The thing that I thought I loved didn’t love me back. And that’s what hurt the most. I didn’t know what else I could do to make it fall in love with me. But it didn’t and it never will. And that’s why I’m guessing the nun on the Internet said love costs a lot. Love hurts. No matter how much work is put into it, sometimes it’s just not meant to be. Sometimes someone (or in my case, something) won’t see the worth in your smile, your laugh, your humor, your personality, your likes, your dislikes, or maybe even your ACT score and GPA (*senior year me internally cries a little*).

But guess what? Something better ALWAYS comes along.

I ended up somewhere pretty great. Somewhere that saw my worth. Somewhere where I was meant to be. And though every day hasn’t been the greatest, it is SO worth it.

But, nevertheless love is still a bitch.

Love doesn’t fear your feelings. Love doesn’t care about what you want. Love hits you when you least expect it, and sometimes when you least want it. And sometimes it sucks. Sometimes it makes you cry. Sometimes it doesn’t let you see your self worth. And most of the time it really doesn’t feel like it truly exists.

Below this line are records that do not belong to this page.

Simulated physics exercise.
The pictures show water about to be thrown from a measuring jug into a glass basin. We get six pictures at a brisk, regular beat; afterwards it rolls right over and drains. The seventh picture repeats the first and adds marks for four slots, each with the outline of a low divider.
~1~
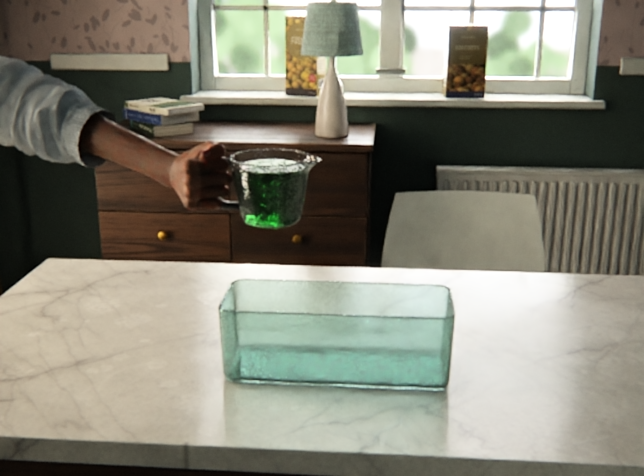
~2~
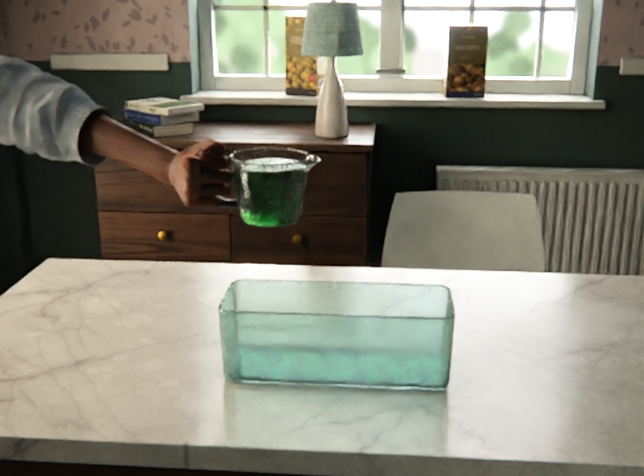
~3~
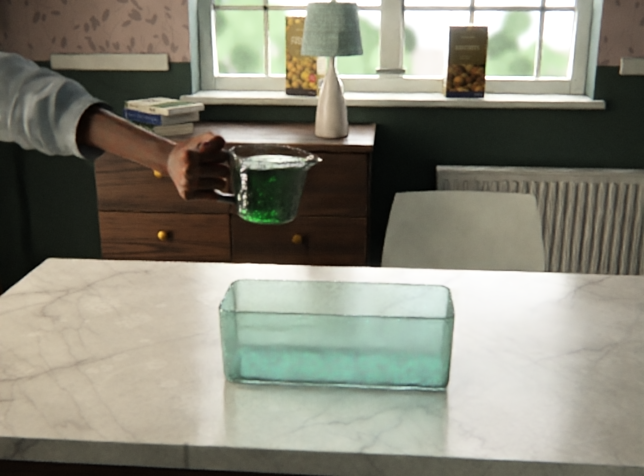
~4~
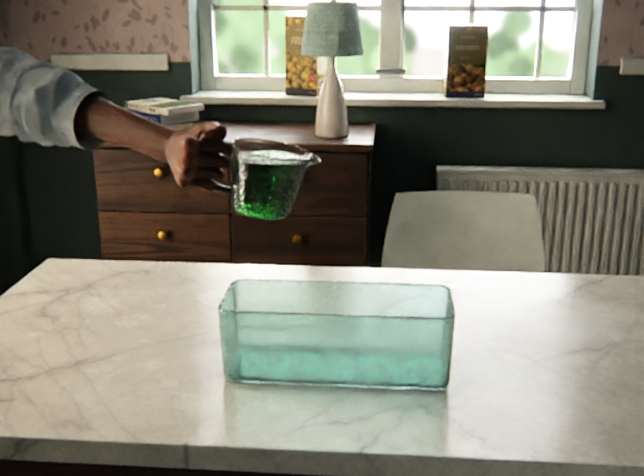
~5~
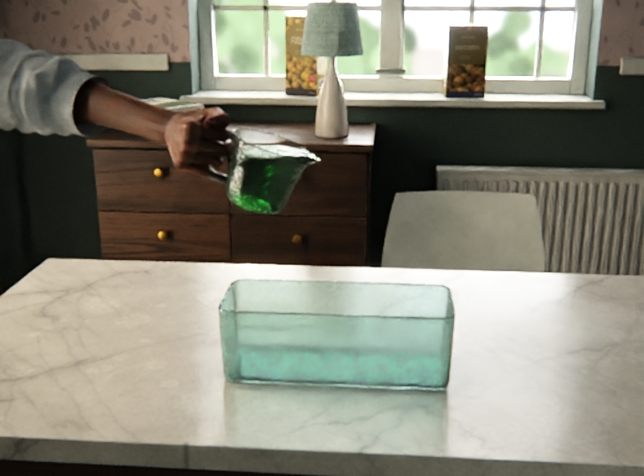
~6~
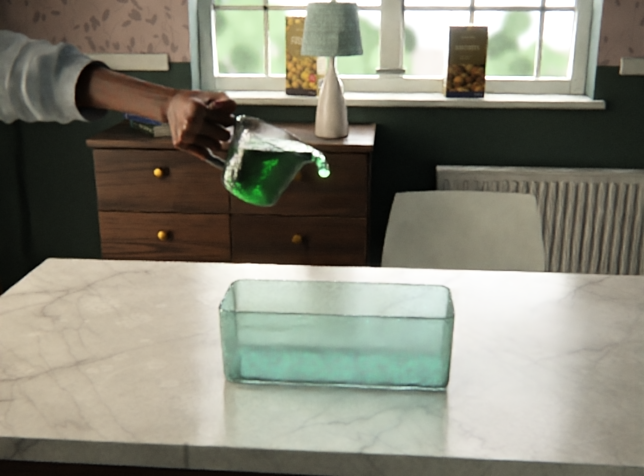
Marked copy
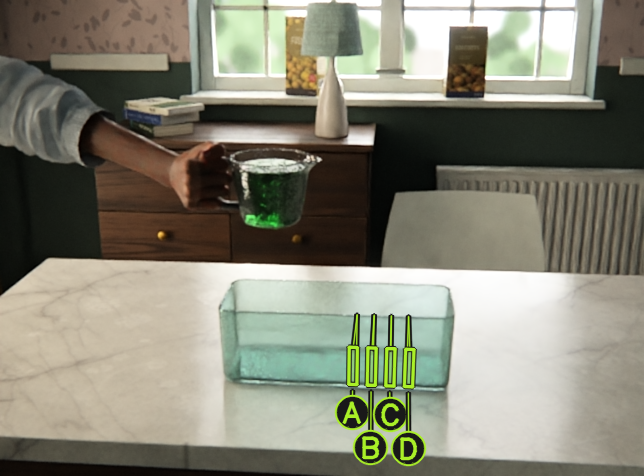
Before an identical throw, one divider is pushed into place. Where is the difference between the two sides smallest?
Choose C.
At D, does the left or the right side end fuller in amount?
The left one.
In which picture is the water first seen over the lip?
Picture 6.
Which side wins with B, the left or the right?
The right side.
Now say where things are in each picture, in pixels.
The first frame shows upright, lip at (320, 160); basin from (224, 378) to (449, 387); nothing has left yet.
The second frame shows upright, lip at (320, 160); nothing has left yet.
The third frame shows tipped about 5°, lip at (319, 160); nothing has left yet.
The fourth frame shows tipped about 10°, lip at (319, 160); nothing has left yet.
The fifth frame shows tipped about 17°, lip at (319, 160); nothing has left yet.
The sixth frame shows tipped about 26°, lip at (318, 160); water is over the lip, down to (324, 173).
In lime, A at (352, 390); B at (371, 391); C at (389, 392); D at (408, 392).
Choosing A, about 5 % ends left of the wall and 92 % right of it; 3 % is lost outside.
Choosing B, about 12 % ends left of the wall and 87 % right of it.
Choosing C, about 50 % ends left of the wall and 48 % right of it; 3 % is lost outside.
Choosing D, about 92 % ends left of the wall and 3 % right of it; 5 % is lost outside.
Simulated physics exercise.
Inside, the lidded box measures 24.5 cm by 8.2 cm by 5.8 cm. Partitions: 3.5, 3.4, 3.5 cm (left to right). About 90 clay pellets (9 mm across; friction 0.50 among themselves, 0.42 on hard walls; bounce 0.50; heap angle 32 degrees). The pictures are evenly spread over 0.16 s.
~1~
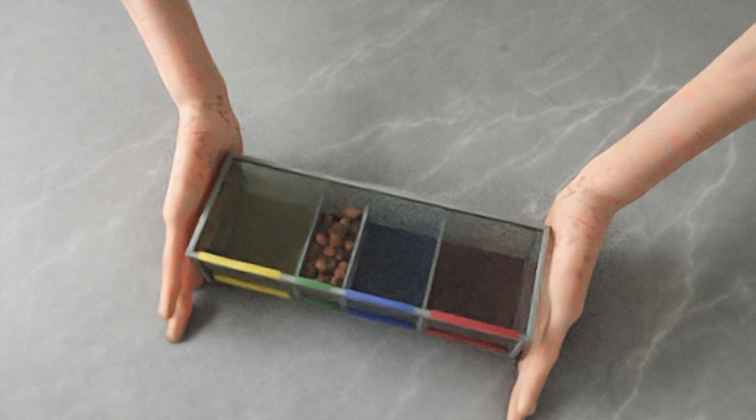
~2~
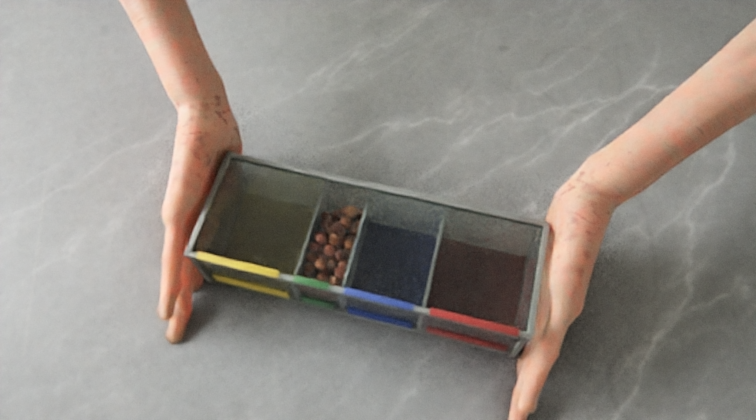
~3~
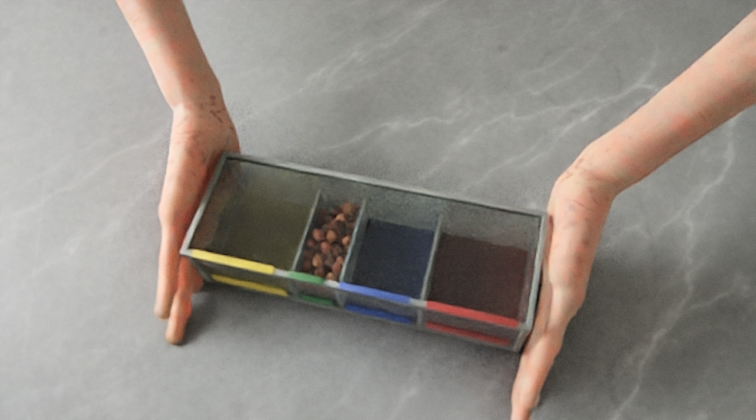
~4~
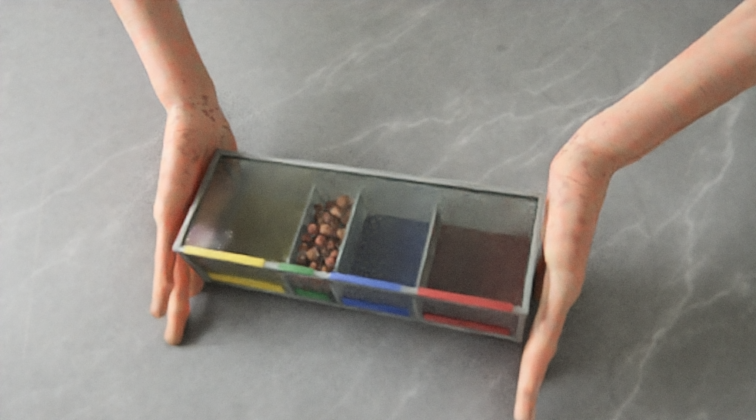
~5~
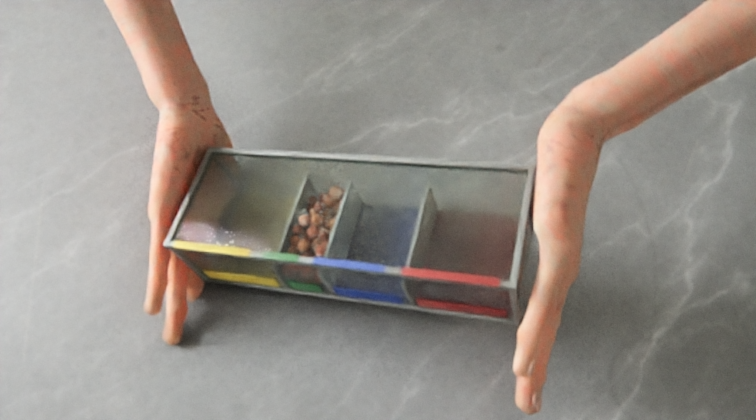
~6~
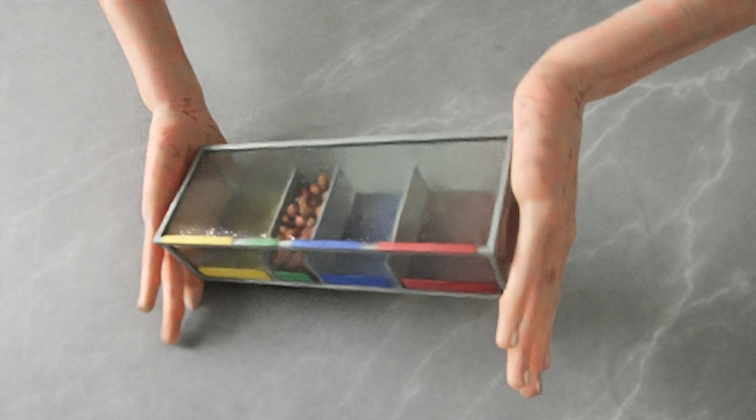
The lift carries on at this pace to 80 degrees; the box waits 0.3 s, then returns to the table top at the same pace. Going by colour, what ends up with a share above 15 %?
Red compartment: No; blue compartment: No; green compartment: Yes; yellow compartment: Yes.
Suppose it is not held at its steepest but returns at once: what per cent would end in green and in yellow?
In that case green 60; yellow 40.
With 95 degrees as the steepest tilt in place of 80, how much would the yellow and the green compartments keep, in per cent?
In that case yellow 80; green 20.
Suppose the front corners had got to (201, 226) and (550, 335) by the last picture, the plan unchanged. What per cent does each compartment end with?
Red 30; blue 0; green 70; yellow 0.
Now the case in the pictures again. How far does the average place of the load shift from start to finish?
About 2.5 cm.
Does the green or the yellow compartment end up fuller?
The green compartment.
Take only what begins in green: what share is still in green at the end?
Roughly 70 per cent.
Then, 0.46 s after the last picture, tilt 80 degrees; green 80 %, yellow 20 %.
Then, 0.77 s after the last picture, tilt 48 degrees; green 70 %, yellow 30 %.
Then, 1.17 s after the last picture, tilt 0 degrees; green 70 %, yellow 30 %.
In the end, red 0 %, blue 0 %, green 70 %, yellow 30 %.
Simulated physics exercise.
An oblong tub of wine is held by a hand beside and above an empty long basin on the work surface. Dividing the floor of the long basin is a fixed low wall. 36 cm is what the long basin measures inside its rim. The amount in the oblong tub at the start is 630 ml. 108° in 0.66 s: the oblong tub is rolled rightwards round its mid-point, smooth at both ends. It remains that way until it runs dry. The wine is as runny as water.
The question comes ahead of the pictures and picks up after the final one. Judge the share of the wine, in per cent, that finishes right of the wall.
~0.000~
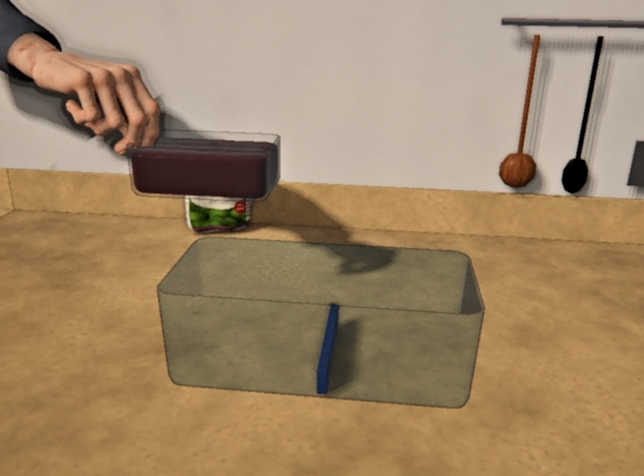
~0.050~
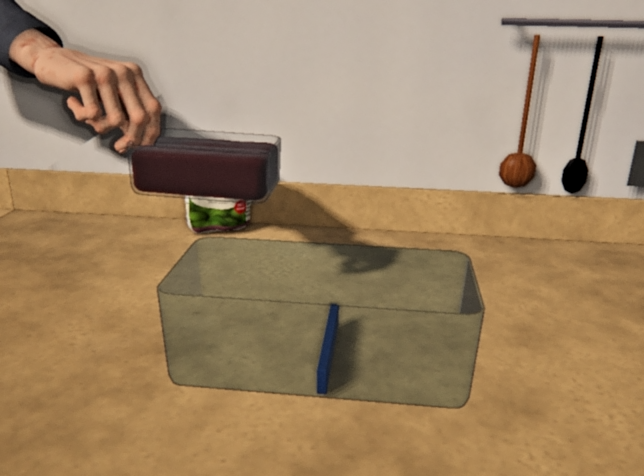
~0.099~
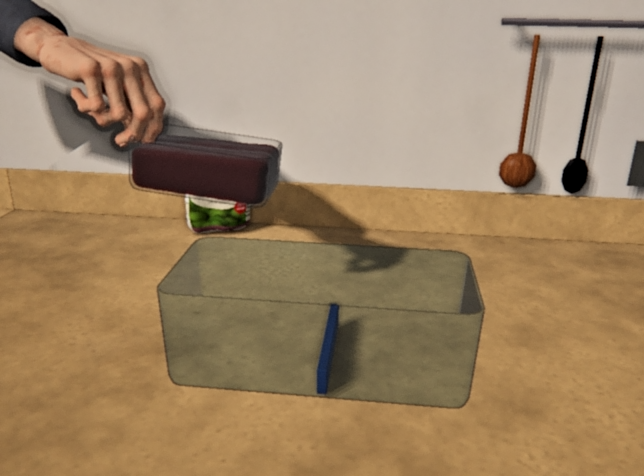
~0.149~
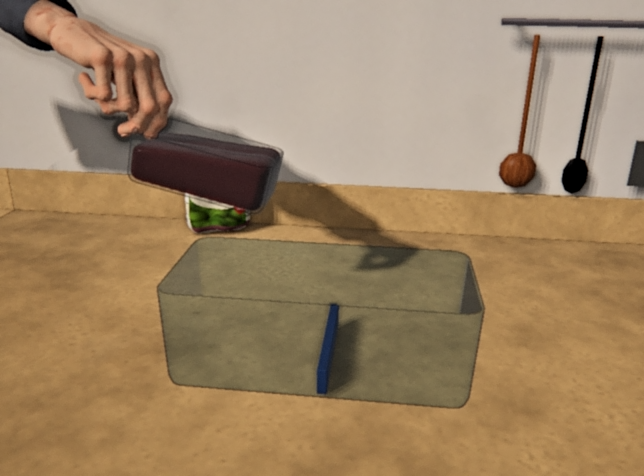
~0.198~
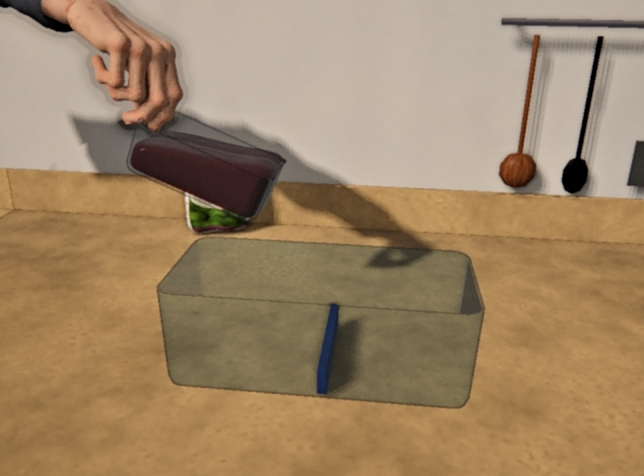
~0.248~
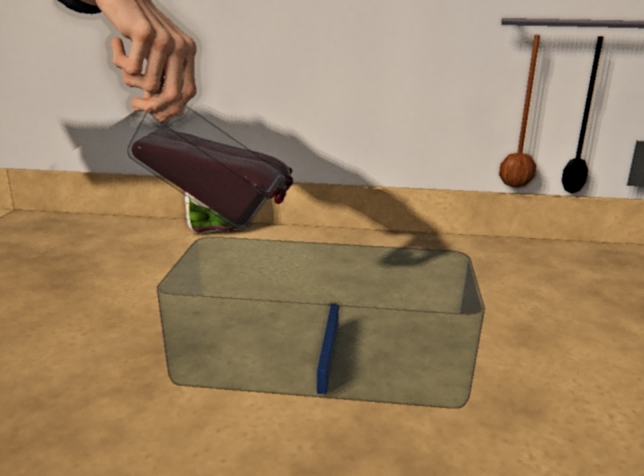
42 percent, roughly.
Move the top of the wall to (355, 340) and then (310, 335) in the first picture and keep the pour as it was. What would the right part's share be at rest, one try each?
Respectively close to 15 and 65 %.
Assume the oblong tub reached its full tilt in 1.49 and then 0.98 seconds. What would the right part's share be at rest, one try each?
60 per cent first, 55 per cent second.
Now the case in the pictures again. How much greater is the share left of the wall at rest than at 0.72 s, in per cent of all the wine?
About 2 percent.
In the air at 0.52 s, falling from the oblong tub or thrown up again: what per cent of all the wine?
My guess is roughly 26 %.
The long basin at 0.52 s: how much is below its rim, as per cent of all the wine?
66 %, more or less.
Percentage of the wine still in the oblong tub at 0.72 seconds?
Close to 1 in a hundred.
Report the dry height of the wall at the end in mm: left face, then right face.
It's around 22 mm on the left side and around 24 mm on the right side.
By 0.52 s the tilt is 97° and 8 per cent is still to pour, 34 is left of the wall and 32 right of it.
By 0.72 s the tilt is 108° and 1 per cent is still to pour, 54 is left of the wall and 42 right of it.
By 0.93 s the tilt is 108° and 0 per cent is still to pour, 55 is left of the wall and 42 right of it.
By 1.16 s the tilt is 108° and 0 per cent is still to pour, 56 is left of the wall and 42 right of it.
At rest 56 per cent lies left of the wall, 42 right of it and 2 outside.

But it really does, I think.

I’m obsessed with romantic comedies because I believe love is one of the only feelings that can change our world. It can drive people crazy in the best way possible. It can bring together two people by a power stronger than anything else. I love love because even though it sucks, people still fight for it because it is worth it.

So, yes: love is a bitch. But it’s also chemistry, it’s cheese fries, it’s painful, it’s happy, it’s sad, it’s intense, it’s scary, it’s amazing, it’s blinding, it’s happiness, it’s sadness, it’s terrible, it can bring together people and quite honestly — it sucks. But it is the only feeling that can bear every single emotion on the entire planet.

Love exists, and it’s our responsibility to bring it into the world.